Marié, divorcé et remarié, Bridau est aussi un joyeux queutard qui s’adonne secrètement à l’adultère avec une de ses étudiantes, Ramata, jeune immigrée clandestine qu’il a pris sous son aile et patiemment modelée à son image. Beauté fatale doublée d’une harpie féministe et antiraciste, Ramata traque le fascisme dans toutes les dimensions de la société française, et rejette en bloc l’héritage culturel occidental comme produit de mâles blancs et hétérosexuels (imaginez un hybride de Calixte Beyala, Christiane Taubira, Isabelle Alonso et Dieudonné sans la barbe). Pliskin n’a pas plus raté celle-ci que celui-là : les mots qu’il met dans leur bouche, sans doute piochés dans les propos publics des intellectuels qu’il a pris pour sources d’inspiration, sont plus révélateurs de leur personnalité que n’importe quelle caricature. (Bridau, à propos de la violence des jeunes de banlieue : « Des enfants qui crachent sur les autres ne sont-ils pas d’abord des enfants sur qui on a craché, au propre ou au figuré ? Que font-ils sinon reproduire la violence qu’ils ont subie et la violence dont les accusent nos fantasmes ? » ; page 348, on retrouve même, livrée telle quelle, une phrase aberrante écrite voici quelques années par Martin Winckler à propos du Bébé de Marie Darrieussecq…).

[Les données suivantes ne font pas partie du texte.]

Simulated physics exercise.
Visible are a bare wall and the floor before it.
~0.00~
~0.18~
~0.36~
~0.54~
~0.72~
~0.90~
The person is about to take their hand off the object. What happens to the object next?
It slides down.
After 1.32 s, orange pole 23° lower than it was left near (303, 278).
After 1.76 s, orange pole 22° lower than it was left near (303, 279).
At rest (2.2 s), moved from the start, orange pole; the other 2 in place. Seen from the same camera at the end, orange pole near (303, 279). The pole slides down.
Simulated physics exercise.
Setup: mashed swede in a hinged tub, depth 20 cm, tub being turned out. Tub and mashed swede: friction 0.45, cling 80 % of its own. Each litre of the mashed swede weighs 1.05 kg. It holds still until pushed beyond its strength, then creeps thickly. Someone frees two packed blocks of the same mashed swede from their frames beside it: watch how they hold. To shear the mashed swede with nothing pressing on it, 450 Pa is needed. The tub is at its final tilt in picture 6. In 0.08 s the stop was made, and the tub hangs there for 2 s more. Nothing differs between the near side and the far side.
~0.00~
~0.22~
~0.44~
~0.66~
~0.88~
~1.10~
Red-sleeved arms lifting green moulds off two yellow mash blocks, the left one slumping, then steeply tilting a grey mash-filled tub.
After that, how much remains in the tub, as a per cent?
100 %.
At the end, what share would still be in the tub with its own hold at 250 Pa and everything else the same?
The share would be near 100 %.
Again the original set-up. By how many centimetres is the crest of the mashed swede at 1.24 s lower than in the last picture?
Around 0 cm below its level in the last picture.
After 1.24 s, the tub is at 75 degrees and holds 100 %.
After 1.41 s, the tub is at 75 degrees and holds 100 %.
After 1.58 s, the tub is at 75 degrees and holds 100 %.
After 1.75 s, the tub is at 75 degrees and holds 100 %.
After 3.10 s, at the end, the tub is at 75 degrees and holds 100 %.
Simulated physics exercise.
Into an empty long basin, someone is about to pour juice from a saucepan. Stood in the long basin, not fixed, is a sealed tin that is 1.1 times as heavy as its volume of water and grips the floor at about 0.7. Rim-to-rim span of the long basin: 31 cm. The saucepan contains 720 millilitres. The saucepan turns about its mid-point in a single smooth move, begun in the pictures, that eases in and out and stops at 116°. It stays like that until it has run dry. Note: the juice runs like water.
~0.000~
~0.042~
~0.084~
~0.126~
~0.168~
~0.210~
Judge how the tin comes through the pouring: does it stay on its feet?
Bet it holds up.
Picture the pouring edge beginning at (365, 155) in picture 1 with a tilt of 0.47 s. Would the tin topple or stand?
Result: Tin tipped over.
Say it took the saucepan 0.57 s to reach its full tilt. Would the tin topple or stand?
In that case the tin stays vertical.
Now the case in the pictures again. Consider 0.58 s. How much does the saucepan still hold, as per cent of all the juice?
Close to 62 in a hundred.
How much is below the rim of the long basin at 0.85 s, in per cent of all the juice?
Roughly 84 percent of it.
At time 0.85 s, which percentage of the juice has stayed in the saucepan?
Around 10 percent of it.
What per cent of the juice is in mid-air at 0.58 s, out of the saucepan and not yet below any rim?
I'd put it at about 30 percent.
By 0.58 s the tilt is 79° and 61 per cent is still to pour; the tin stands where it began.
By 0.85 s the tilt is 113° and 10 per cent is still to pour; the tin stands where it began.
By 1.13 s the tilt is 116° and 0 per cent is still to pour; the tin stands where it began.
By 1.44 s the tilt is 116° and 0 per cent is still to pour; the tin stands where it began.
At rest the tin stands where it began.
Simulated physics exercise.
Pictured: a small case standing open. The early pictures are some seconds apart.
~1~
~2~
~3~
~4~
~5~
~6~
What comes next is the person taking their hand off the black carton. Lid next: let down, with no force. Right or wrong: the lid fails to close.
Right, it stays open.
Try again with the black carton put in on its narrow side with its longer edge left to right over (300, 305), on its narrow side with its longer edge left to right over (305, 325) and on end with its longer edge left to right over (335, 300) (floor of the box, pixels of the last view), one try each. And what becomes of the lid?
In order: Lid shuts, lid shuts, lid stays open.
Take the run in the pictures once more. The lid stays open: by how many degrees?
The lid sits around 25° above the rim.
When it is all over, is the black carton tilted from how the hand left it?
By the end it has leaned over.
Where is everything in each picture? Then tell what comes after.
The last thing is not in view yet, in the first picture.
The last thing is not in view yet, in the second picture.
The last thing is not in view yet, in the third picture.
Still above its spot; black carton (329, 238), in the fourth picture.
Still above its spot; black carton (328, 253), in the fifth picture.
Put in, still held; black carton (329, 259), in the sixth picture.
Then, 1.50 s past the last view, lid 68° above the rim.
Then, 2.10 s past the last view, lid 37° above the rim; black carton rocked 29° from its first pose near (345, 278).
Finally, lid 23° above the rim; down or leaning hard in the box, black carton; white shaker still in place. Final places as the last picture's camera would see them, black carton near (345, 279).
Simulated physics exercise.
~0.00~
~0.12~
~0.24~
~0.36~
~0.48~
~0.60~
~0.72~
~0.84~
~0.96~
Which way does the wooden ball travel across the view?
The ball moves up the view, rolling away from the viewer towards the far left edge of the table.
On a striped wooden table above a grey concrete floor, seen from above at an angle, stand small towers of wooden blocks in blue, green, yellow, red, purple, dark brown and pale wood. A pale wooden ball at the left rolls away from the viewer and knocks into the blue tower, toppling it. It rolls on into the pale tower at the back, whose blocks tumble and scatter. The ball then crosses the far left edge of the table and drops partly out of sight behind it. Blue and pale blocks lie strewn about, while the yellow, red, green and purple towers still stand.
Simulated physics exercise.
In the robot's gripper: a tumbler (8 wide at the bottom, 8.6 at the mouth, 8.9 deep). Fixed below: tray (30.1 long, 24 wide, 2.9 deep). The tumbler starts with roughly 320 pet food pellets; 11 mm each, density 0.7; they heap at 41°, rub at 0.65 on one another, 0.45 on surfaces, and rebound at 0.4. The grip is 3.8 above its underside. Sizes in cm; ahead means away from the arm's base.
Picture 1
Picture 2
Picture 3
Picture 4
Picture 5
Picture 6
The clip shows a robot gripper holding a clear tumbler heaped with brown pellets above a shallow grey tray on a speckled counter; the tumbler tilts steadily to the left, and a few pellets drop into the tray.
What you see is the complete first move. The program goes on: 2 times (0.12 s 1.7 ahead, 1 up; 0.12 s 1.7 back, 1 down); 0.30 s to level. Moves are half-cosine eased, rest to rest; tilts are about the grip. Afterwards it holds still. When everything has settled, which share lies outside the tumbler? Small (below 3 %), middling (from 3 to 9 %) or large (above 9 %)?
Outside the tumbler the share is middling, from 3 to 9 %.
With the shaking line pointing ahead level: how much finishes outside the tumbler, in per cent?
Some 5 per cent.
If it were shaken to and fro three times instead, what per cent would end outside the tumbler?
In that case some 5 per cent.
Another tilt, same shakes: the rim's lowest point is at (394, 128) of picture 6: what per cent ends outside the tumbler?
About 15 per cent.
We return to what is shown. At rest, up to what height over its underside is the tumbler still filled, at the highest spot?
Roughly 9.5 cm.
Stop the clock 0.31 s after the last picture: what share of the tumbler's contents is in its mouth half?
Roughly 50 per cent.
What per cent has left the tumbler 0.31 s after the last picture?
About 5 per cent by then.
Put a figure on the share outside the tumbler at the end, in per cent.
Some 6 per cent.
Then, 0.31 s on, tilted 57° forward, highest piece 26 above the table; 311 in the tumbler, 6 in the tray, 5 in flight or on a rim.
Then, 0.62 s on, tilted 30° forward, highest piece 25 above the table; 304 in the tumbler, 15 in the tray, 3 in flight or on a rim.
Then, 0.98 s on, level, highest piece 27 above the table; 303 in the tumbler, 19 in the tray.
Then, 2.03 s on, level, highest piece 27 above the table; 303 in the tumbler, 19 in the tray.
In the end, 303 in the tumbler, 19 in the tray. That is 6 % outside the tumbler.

C’est ce Bridau-là qu’admire plus que tout le narrateur du roman, Mohammed, brave type pas très chanceux qui, poussé au bord de la dépression nerveuse par son travail infernal de chauffeur de bus sur une ligne chaude (la description de son humiliation par les petites frappes des quartiers difficiles occupe toute la première partie du roman et, malgré les risques de lourdeurs, est assez réussie), croise finalement la route du philosophe un peu par hasard. Bridau, heureux d’avoir un étranger de plus dans sa cour, fait de Mohammed son disciple privilégié, et l’engage finalement pour écrire sa biographie. Mohammed passe ainsi de l’autre côté du miroir et, derrière le Bridau public, découvre le Bridau privé : le protecteur des exclus et l’homme « qui dérange » est aussi le propriétaire d’un chalet dans les Alpes et d’une petite maison sur l’île d’Yeu, où il se rend par surcroît en 4×4 ; le grand philosophe qui tutoie l’abstraction au quotidien est aussi un petit homme aigri, infantile, lunatique et misogyne, qui se révèle peu à peu à Mohammed. Ivre de célébrité télévisuelle et de gloire à vil prix, Bridau finira par renoncer à ses grands principes (plus exactement à les dévoyer en les interprétant à l’infini) et se prostituera avec une joie d’enfant ridicule sur les plateaux des talk-shows en compagnie d’actrices idiotes et de lofteurs décérébrés.

Si Pliskin n’a pas résisté à l’envie de greffer au noyau de son roman quelques considérations accessoires et sans doute peu utiles sur notre temps (était-il vraiment nécessaire de parler du Loft, de croquer Guillaume Durand, Virginie Despentes ou Bertrand Delanoë ?) et s’il a parfois dépassé les bornes du crédible (les circonstances de la conception du narrateur évoquent, grotesquement, celles de Freddy Krüger…), son Agent dormant reste une admirable caricature de la France des belles âmes, des grands mots, des petits egos et de la rébellion sur commande. Qu’est-ce que l’insoumission lorsqu’elle s’exhibe sous les projecteurs ? Chasse-t-on les relents pétainistes de « l’idéologie française » assis entre Loana et Carla Bruni ? Qu’est-ce qui compte le plus : l’idée, ou les chiffres de vente du livre dans lequel elle est exposée ? La démonstration prend sans doute un tour trop appuyé lorsque Pliskin met en scène un clone de Jean-Marie Messier, archétype du dominant par l’argent, venant vanter à la télévision les vertus stimulantes de la subversion et de la provocation dans l’art et dans les idées ; elle n’en touche pas moins juste, et fait incontestablement de ce roman d’époque l’un des plus drôles et subtils de cette rentrée.